3 MPs propose stripping people of citizenship for supporting aggressors
© DELFI / Šarūnas Mažeika

The bill stipulates that a citizen of another country who has been granted Lithuanian citizenship by way of exception would lose their Lithuanian passport if their actions threaten the security and interests of the State of Lithuania, if they support a state that threatens the security of Lithuania and other countries in the region, allies, or if they degrade the name of the State of Lithuania.

The bill was drafted by MPs Dalia Asanaviciute, Stasys Sedbaras and Andrius Vysniauskas and is set to be registered in the Seimas legislative database on Thursday.

The bill's authors say the amendments were initiated "in view of the current situation involving the Russian war in Ukraine and the threat to Lithuania and the entire region".

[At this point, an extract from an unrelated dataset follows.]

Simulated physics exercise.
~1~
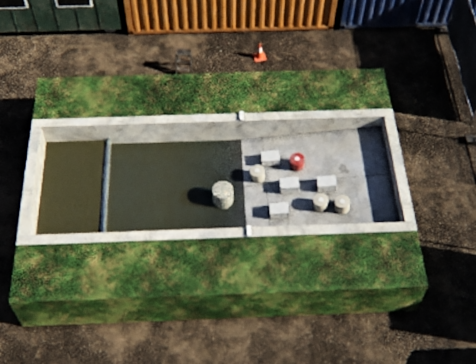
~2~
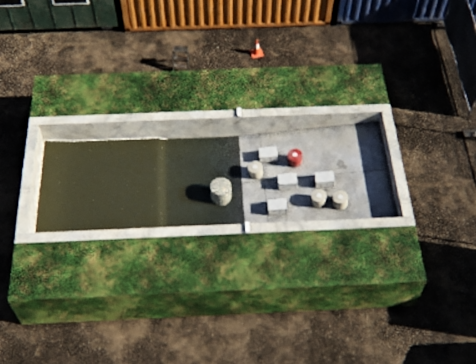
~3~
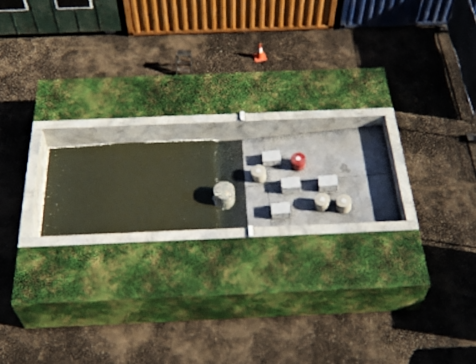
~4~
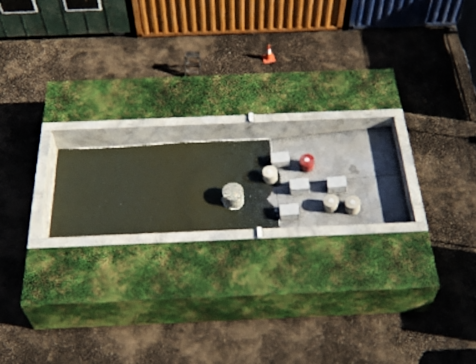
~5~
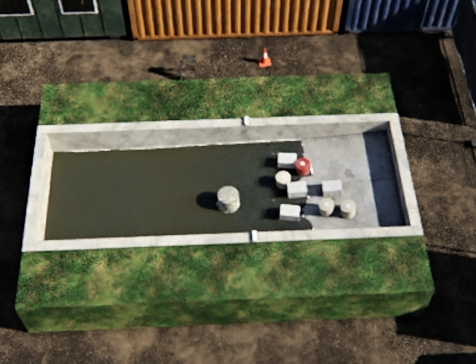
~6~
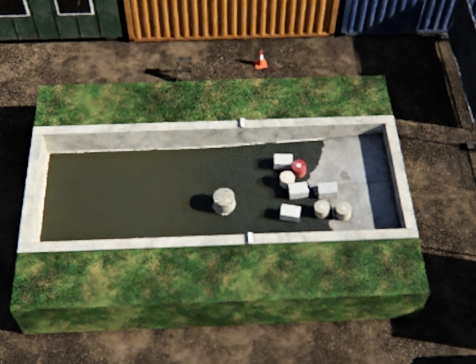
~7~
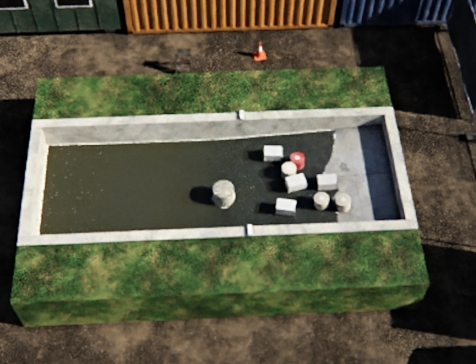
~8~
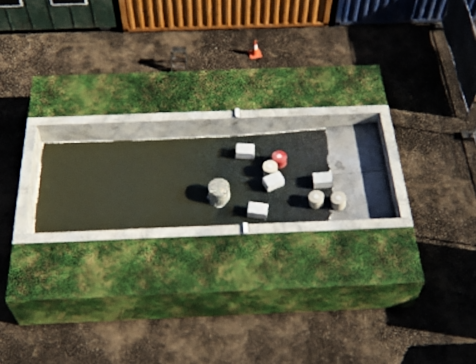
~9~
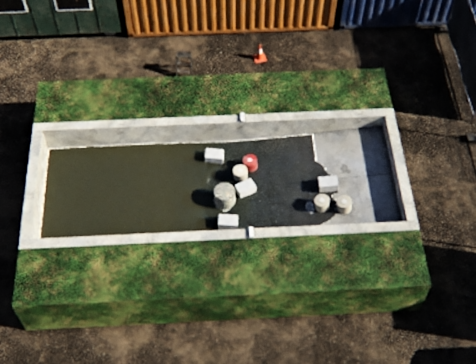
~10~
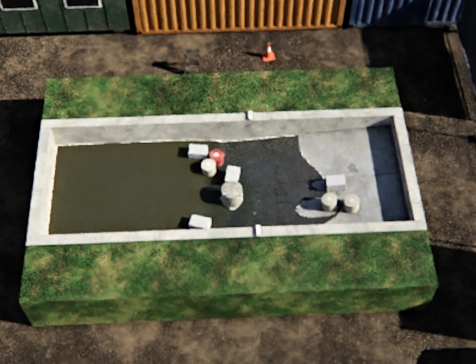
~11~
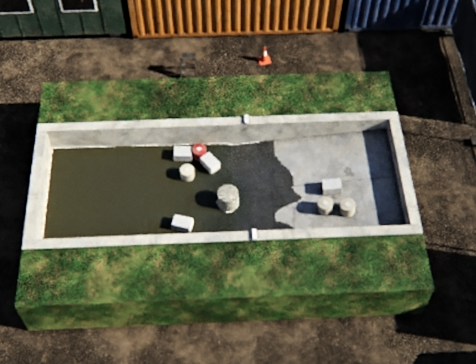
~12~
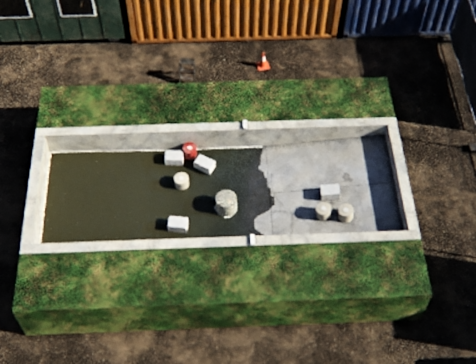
A walled concrete ramp held murky water at its left end, which surged right up the slope among white crates and tubs, then drained back left, carrying a red tub and several others with it while three pieces stayed stranded on the ramp.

The existing legal norm defining the grounds for losing citizenship does not reflect the geopolitical situation, the HU-LCD member says.

"The law's Article 24 provides for six cases of losing citizenship of the Republic of Lithuania, but it does not provide for a case that would create a mechanism for the loss of citizenship granted by way of exception if the person is also a citizen of another state if the person supports aggressor states and thus poses a threat to the security of Lithuania, the region and allies," the bills' explanatory note reads.

The need to amend the Law on Citizenship emerged after Margarita Drobiazko, a Russia-born ice dancer who was granted Lithuanian citizenship by means of exception, and her Lithuanian husband Povilas Vanagas took part in a performance in Sochi, Russia, organized by Tatyana Navka, the wife of Dmitry Peskov, spokesman for the Russian president.

As a result, on Wednesday, Lithuanian President Gitanas Nauseda stripped them of the Lithuanian state awards they had previously received for their merits to Lithuania.

Drobiazko and Vanagas live in Russia.